Mas com seu tuíte, Trump também parecia querer enviar uma mensagem clara ao Irã (e ao mundo) sobre o poder extremo de vigilância que seu país tem sobre os segredos dos demais.
“Está dizendo que estamos vigiando atentamente e que estamos atuando com moderação, mas que se quiséssemos fazer mais, poderíamos”, disse à NPR Rebeccah Heinrich, especialista em segurança do Instituto Hudson da Pensilvania.
Outro especialista com experiência ampla em satélites consultado pela rádio concorda que a foto traga uma advertência velada de Trump.
“Sim, há claramente mais detalhes, mas não muita informação útil além das que estão nas melhores imagens comeciais”, disse a fonte, que preferiu não ser identificada.
Informação para outros países
Um grupo independente de observadores de satélites afirma que conseguiu descobrir quem é o responsável por captar a imagem.
Eles teriam chegado à resposta combinando a inclinação da plataforma de lançamento na imagem tuitada por Trump e analisando a posição das sombras na foto, junto a outros elementos.
Segundo os analistas, trata-se do USA 224, um dos satélites espiões de reconhecimento ótico de alta confidencialidade mais avançados dos EUA, sobre o qual há poucas informações públicas.
“É basicamente um telescópio muito grande, não muito diferente do Hubble.

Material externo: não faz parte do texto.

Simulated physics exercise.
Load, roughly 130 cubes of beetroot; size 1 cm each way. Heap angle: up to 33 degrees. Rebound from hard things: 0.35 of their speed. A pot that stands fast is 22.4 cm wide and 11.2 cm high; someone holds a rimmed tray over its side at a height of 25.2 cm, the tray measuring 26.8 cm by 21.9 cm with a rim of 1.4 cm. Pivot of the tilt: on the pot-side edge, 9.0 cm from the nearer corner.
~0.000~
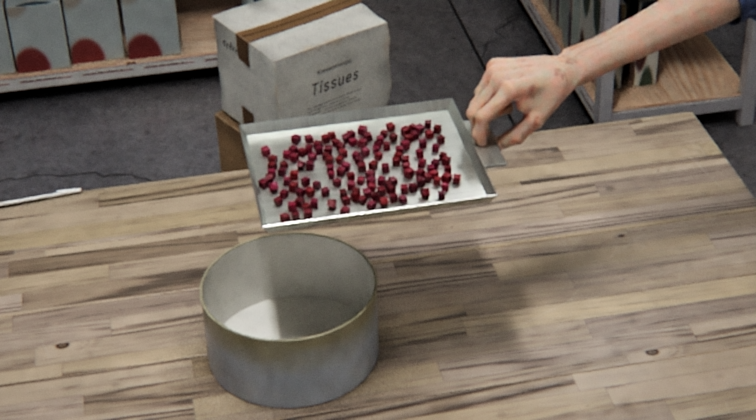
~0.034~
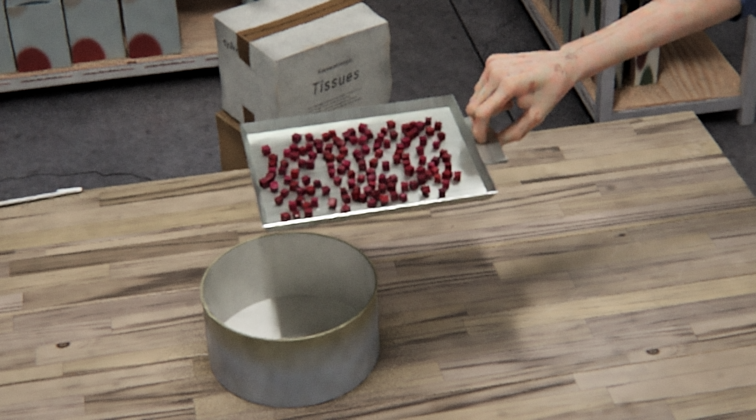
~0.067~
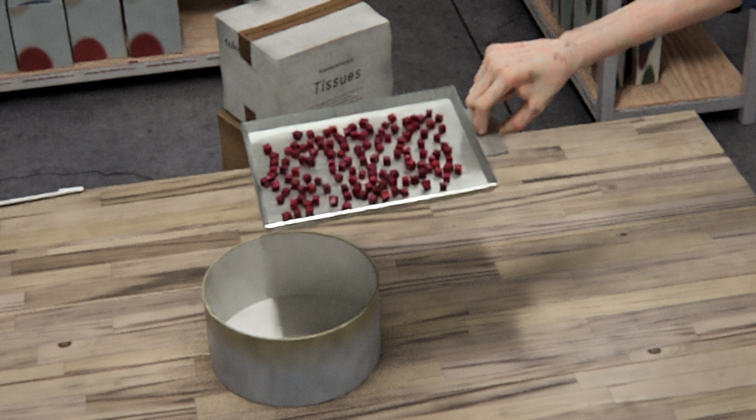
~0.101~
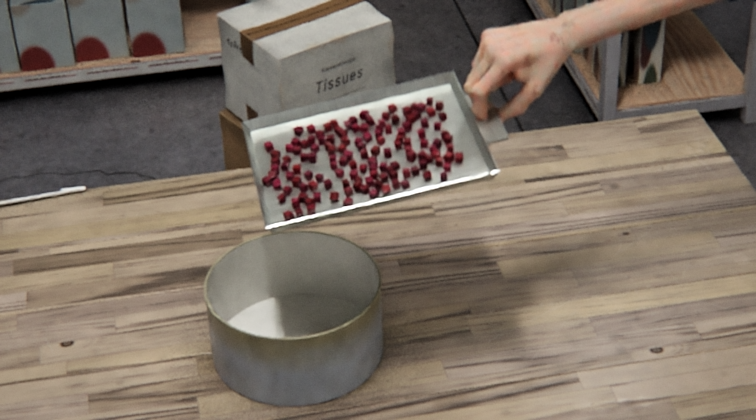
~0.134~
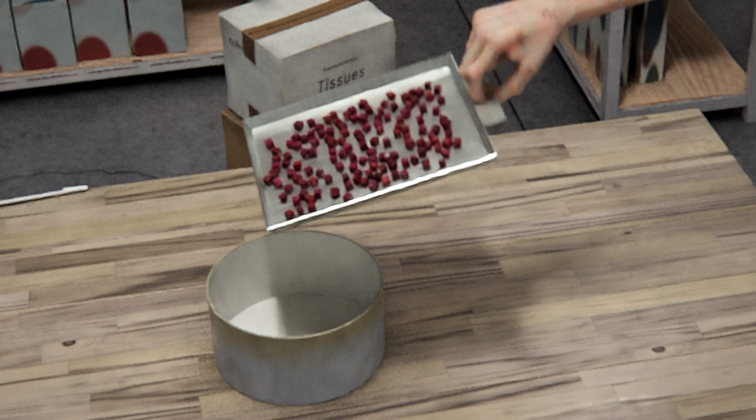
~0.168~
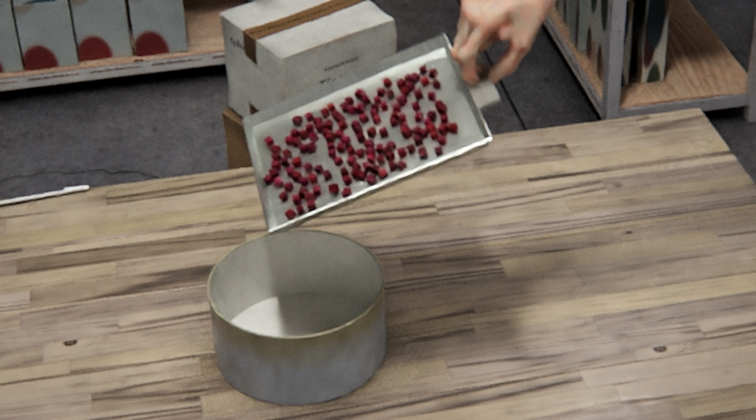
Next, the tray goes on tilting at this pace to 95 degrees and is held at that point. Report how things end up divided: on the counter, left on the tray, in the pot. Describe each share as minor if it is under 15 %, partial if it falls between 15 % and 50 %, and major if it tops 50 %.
In the end counter: Probably over half of it, tray: Probably a low amount, pot: Probably an intermediate amount.
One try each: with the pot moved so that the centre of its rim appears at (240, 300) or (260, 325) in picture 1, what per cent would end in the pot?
About 95 percent the first time and about 70 percent the second.
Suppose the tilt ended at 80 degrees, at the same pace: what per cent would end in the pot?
Roughly 30 %.
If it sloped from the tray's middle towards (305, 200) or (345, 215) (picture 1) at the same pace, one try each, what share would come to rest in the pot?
Roughly 55 per cent on the first try and 65 per cent on the second.
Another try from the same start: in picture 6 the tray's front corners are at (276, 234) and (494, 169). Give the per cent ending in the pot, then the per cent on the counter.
That works out as pot 65 and counter 35.
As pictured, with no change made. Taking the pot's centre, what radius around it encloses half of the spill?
About 28 centimetres.
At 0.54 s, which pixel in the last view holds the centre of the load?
Roughly pixel (252, 199).
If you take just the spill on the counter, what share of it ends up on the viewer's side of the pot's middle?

Mas em vez de apontar para estrelas, este mira a superfície da Terra para criar imagens ultradetalhadas”, explicou ao MPR News o astrônomo Marco Langbroek, um dos responsáveis pela pesquisa.
Especialistas concordam que este grupo de observadores não deverá ser o único a usar a foto de Trump para aprender mais sobre o USA 224 e os sistemas de espionagem satelital de Washington.
“Nossos adversários, Rússia, China, Coreia do Norte, Irã, Síria e outros analisarão o mesmo para entender quão boas são as nossas capacidades”, disse à NPR Bruce Klingner, ex-membro da CIA e colaborador da conservadora Fundação Heritage de Washington.
Para o correspondente de Assuntos Diplomáticos da BBC, Jonathan Marcus, “é assombroso que um presidente dos EUA ofereça a todos os inimigos de Washington uma visão tão pública de suas extraordinárias capacidades de captação de informação”.